Interpretive Summary: Agriculture is challenged to produce more food and fiber products and to do so in an environmentally sustainable manner. Integrated crop-livestock (ICL) systems may help in meeting this challenge. However, water quality impacts of ICL systems must be understood. This study used rainfall simulations to examine surface runoff and water infiltrating into soil for different vegetation types in a long-term ICL system. Grazing effects were also studied by conducting both pre-graze and post-graze rainfall simulations. Results indicated that surface runoff nitrate-nitrogen and ammonia-nitrogen concentrations and nitrate-nitrogen and phosphate-phosphorus concentrations of infiltration water were greater in cover crop and wheat compared to grass pasture. In conflict with previous studies, pre-graze nitrogen and phosphorus concentrations were greater compared to post-graze, perhaps due to snowmelt occurring before the post-graze rainfall simulations. Effects on the quantity and quality of water infiltrating into the soil were greater than effects on runoff in this flat, semiarid landscape. These results are useful to policy makers, regulatory agencies, researchers, and producers in understanding how adoption of ICL systems could affect water quality in a semiarid region. Yet, more studies assessing water quality in ICL systems are needed to better understand dynamics in different regions and climates.

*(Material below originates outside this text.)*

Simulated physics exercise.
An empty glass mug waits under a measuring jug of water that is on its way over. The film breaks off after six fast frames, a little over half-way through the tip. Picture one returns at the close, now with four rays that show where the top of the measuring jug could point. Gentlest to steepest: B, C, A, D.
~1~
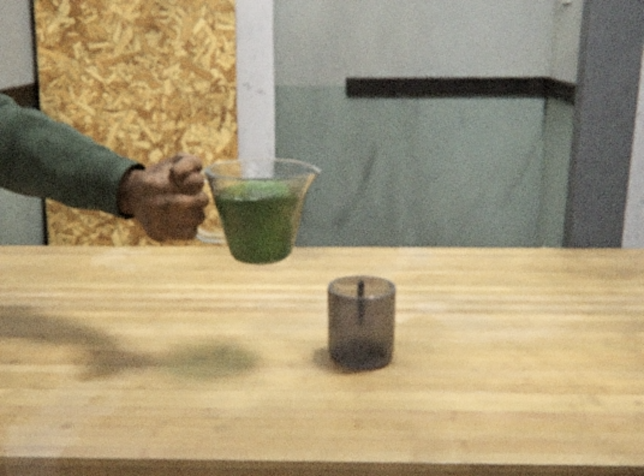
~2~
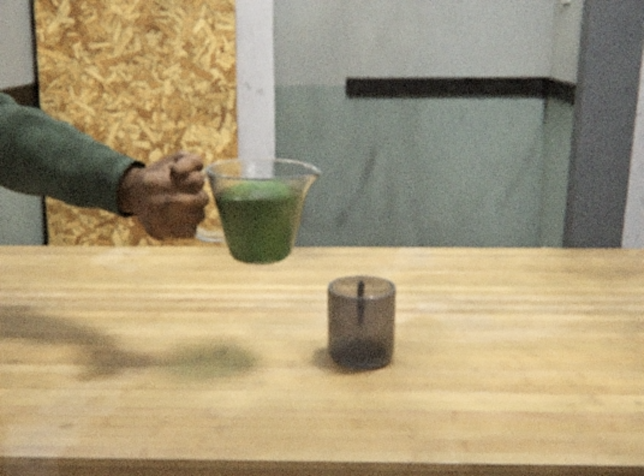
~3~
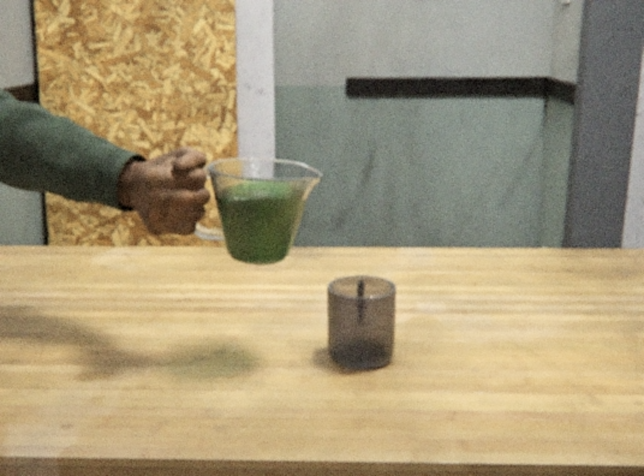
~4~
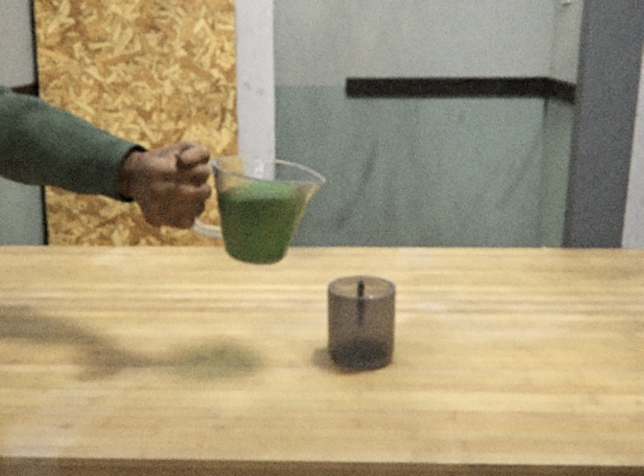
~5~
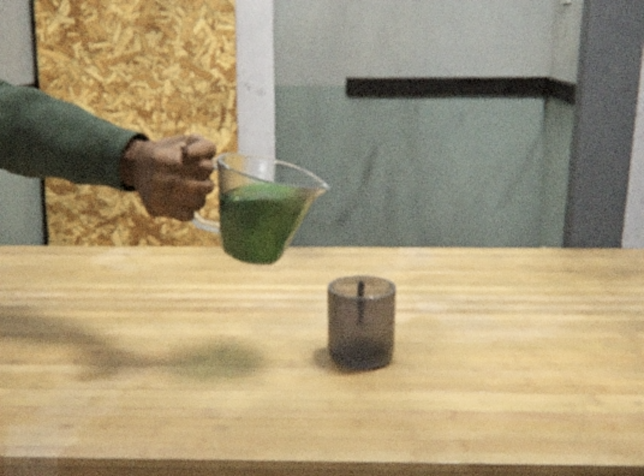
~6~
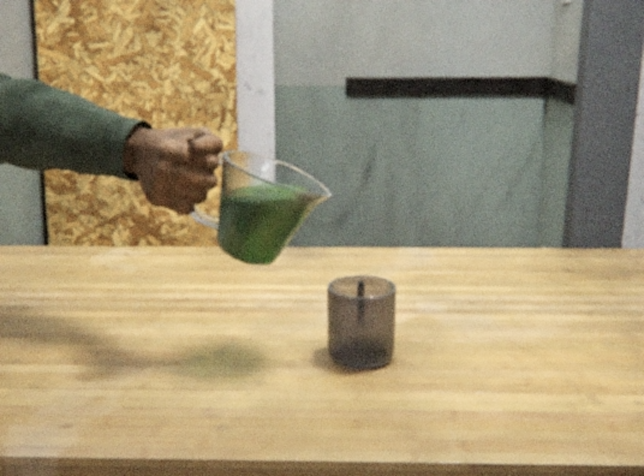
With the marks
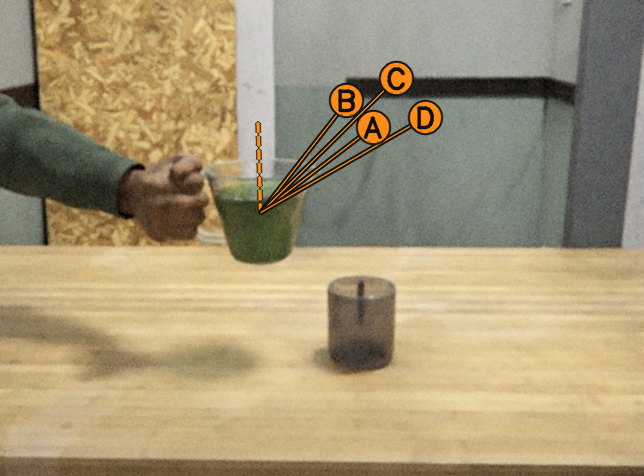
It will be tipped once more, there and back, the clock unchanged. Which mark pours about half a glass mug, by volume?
Use line A.
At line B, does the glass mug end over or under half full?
Under.
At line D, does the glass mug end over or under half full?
Over.
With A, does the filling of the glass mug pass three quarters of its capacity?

Technical Abstract: Integrated crop-livestock (ICL) systems may improve environmentally sustainable production of agricultural products. Impacts of ICL systems on water quality have not been well studied, particularly in semiarid climates, thus impeding sustainability evaluations of these systems. Water quality parameters were quantified for two 30-minute rainfall simulations in wheat-cover crop, cover crop, and rangeland grass control phases of a long-term ICL study site in Mandan, ND in 2017 and 2018. Both pre-graze and post-graze simulations were conducted. Rainfall rate was typical of a 50-year rainfall event for the region. Nitrate-N (NO3--N), nitrite-N (NO2--N), ammonia-N (NH4+-N), phosphate-P (PO43--P), and total suspended solid (TSS) concentrations and loads were evaluated in surface water, along with concentrations of NO3--N, NO2--N, NH4+-N, and PO43--P concentrations in infiltration water. Non-parametric ranked two-way analysis of variance was used to evaluate differences for vegetation type and grazing as fixed effects, with year as a random effect. Surface runoff concentrations of NO3--N and NH4+-N were significantly different following the general trend cover crop = wheat > grass. A grazing effect was also observed with pre-graze significantly greater than post graze for NO2--N, NH4+-N, PO43--P, and TSS surface runoff concentrations. For infiltration water concentrations, similar significant effects of vegetation type were observed for NO3--N and PO43--P, while pre-graze was also greater than post-graze for NO2--N and PO43--P. Due to variable runoff volumes, no significant differences were observed for loads of any parameters. Minimal runoff volumes (0 to 6.7 L) and significant vegetation and grazing effects in nutrient infiltration water concentrations highlight the importance of infiltration in such studies, particularly in semiarid landscapes with flat topography. More studies assessing water quality are needed to better evaluate overall environmental sustainability of ICL systems.